When people hear the term "URL shortener" and "link shortener", they often think of Bit.ly links, and think nothing of them. As an end-user, they typically just mean a shorter link, which makes complete sense when thinking about character limits in social media like X (formerly Twitter).
Well that's because the largest customer of URL shortener tools are actually businesses and enterprises. And no, the sole value to be had isn't just in turning a long URL into a short url. There's a ton of valuable link analytics behind link tracking which actually allows teams to make better marketing decisions.
Often short urls are actually used to take a long url (e.g. https://efficient.app/apps/dub) and to turn it into a short link, but first making it significantly longer using UTM parameters.
If you've ever seen ?utm_medium=blog or anything of the sort at the end of a URL slug, yep, there's helpful data and link analytics in that.
The best way to explain is taking a real world example—take a guest blog post done on a site like Zapier (oh look, wait, we actually did this), okay, so let's take one of the links on their blog post and dissect it.
We have 4 URL parameters (most of which are UTM):
So what this means is, if someone clicks one of the links on the Zapier blog post, they'll be sent to our site, and we'll know that it was sent from Zapier (utm_source=zapier), and more specifically their blog (utm_medium=blog), and what if we did multiple guest posts? Well that's where where the (utm_campaign=productivity+tools) comes into play, that identifies the specific blog post that sent them over to us.
We can then take a look at our website analytics (we use Fathom Analytics), to see how much traffic, and to which pages the blog post sent over to us when filtering things down by the UTM parameters:
So what you can see from this is the visits that were sent to the various pages on our site from that specific article.

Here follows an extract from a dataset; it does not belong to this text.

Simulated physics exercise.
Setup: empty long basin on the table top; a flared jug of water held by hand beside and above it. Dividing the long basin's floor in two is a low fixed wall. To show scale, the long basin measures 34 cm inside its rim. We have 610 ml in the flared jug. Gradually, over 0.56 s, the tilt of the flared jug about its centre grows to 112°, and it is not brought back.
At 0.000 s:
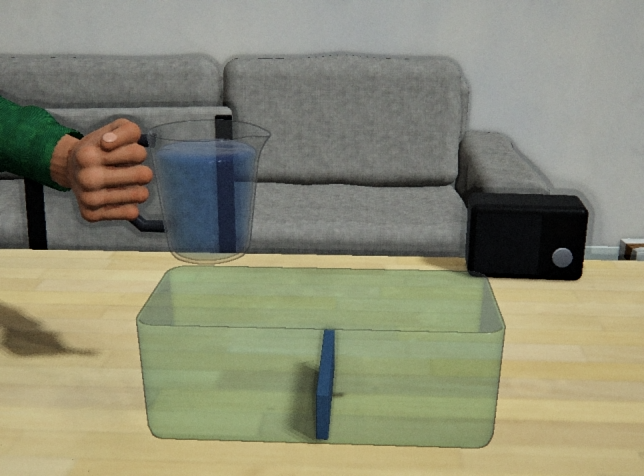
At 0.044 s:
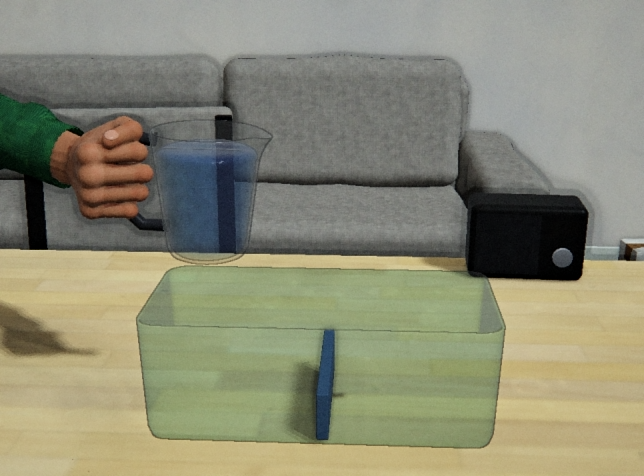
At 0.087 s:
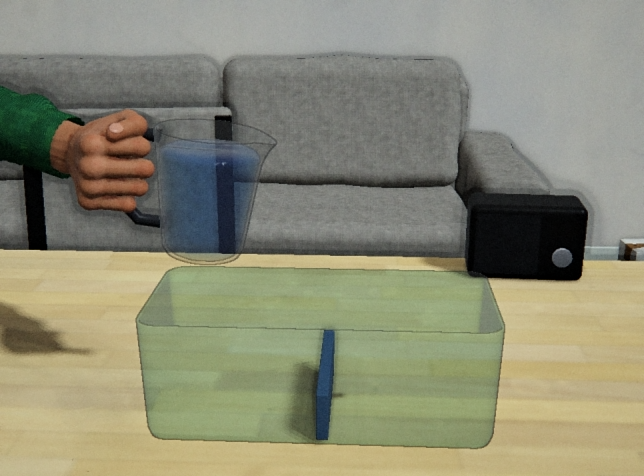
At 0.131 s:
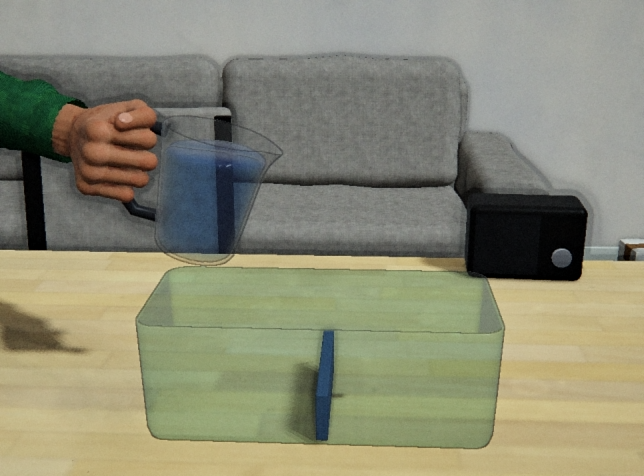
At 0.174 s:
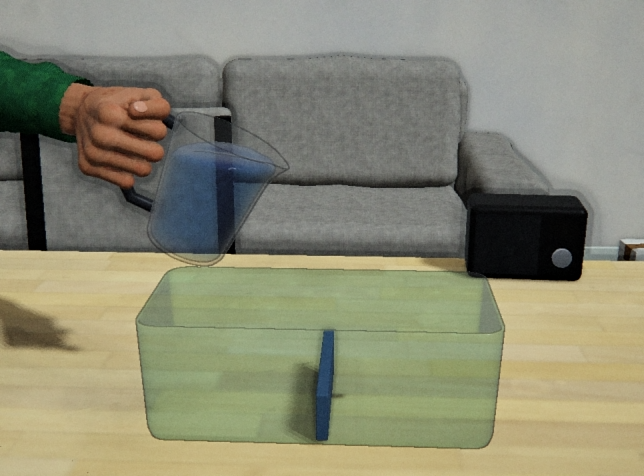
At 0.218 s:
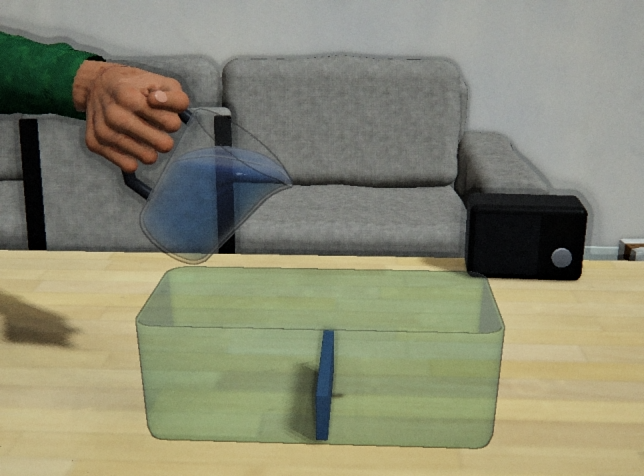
A hand in a green sleeve, at the left, holds a clear jug of blue water upright, then tilts it steadily to the right, the water shifting toward the spout. Below it, on a pale wooden table, sits a clear greenish basin with an upright blue divider inside, and a black box stands behind to the right. The unmoving camera looks slightly down from the front, with a grey sofa and wall beyond.
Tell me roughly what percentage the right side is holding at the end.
At the end it holds about 45 per cent.
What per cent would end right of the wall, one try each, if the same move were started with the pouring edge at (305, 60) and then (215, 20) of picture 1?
It comes to 90 per cent, and then 20 per cent.
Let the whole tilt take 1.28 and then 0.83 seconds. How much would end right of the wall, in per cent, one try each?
First 75, then 60 per cent.
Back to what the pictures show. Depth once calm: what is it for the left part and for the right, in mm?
Final levels - left approx 12 mm, right approx 12 mm.
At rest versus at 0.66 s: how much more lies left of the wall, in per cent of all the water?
I'd put it near 8 percent.
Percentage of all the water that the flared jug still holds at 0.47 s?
Still held: Roughly 46 % of the total.
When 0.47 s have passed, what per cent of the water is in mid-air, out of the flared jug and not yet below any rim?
Around 20 in a hundred.
Then, 0.47 s in, the tilt is 105° and 46 per cent is still to pour, 8 is left of the wall and 26 right of it.
Then, 0.66 s in, the tilt is 112° and 6 per cent is still to pour, 45 is left of the wall and 41 right of it.
Then, 0.85 s in, the tilt is 112° and 0 per cent is still to pour, 53 is left of the wall and 45 right of it.
Then, 1.06 s in, the tilt is 112° and 0 per cent is still to pour, 53 is left of the wall and 45 right of it.
Finally, 53 per cent lies left of the wall, 45 right of it and 2 outside.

Now envision having this data, but from more external sources, and then even going a layer deeper, tracking that against actual conversion metrics (e.g. how many people signed up for our newsletter that were sent from these guest blog posts?), now that's a way to easily tie back to if the effort that went into writing the guest blog post was actually worthwhile.
Dub is an open-source link management tool for modern marketing teams to create, share, and track short links.
Link shorteners are something that most people don't even realize that they are interacting with on a daily basis. That said, most everyone has at some point used Bit.ly to create a short link at one time or another.
I've been using link shorteners for over a decade at this point (back when we were called "CyberBytes", I had even registered the short link cyberbyt.es by pretending I lived in Spain 😅).
Having used self-hosted (open-source) short link services like shlink, to paid solutions like Short.io, I've never actually had a good experience with what's out there.
Short was the most recent solution we used, but it just feels like it was built by an engineer with little front-end chops. The UI/UX is clunky, basic features like search are super convoluted and kludgy + rarely work.
Enter Dub. It's both open-source as well as a hosted solution, built by Steven Tey, a crazy talented open-source focused individual who has taken to the same frustrations as I've had in the space. Difference is, he's a full-stack developer with amazing product chops.
There's no actual enjoyable, or impressive link shortener on the market, until now. If anyone is familiar with the story of Fathom Analytics, I'm willing to bet that Steven does to the Link Shortener world with Dub what Fathom did to the Analytics space.
Dub is built using the most modern software tooling, leveraging Vercel Edge Functions + Upstash Redis.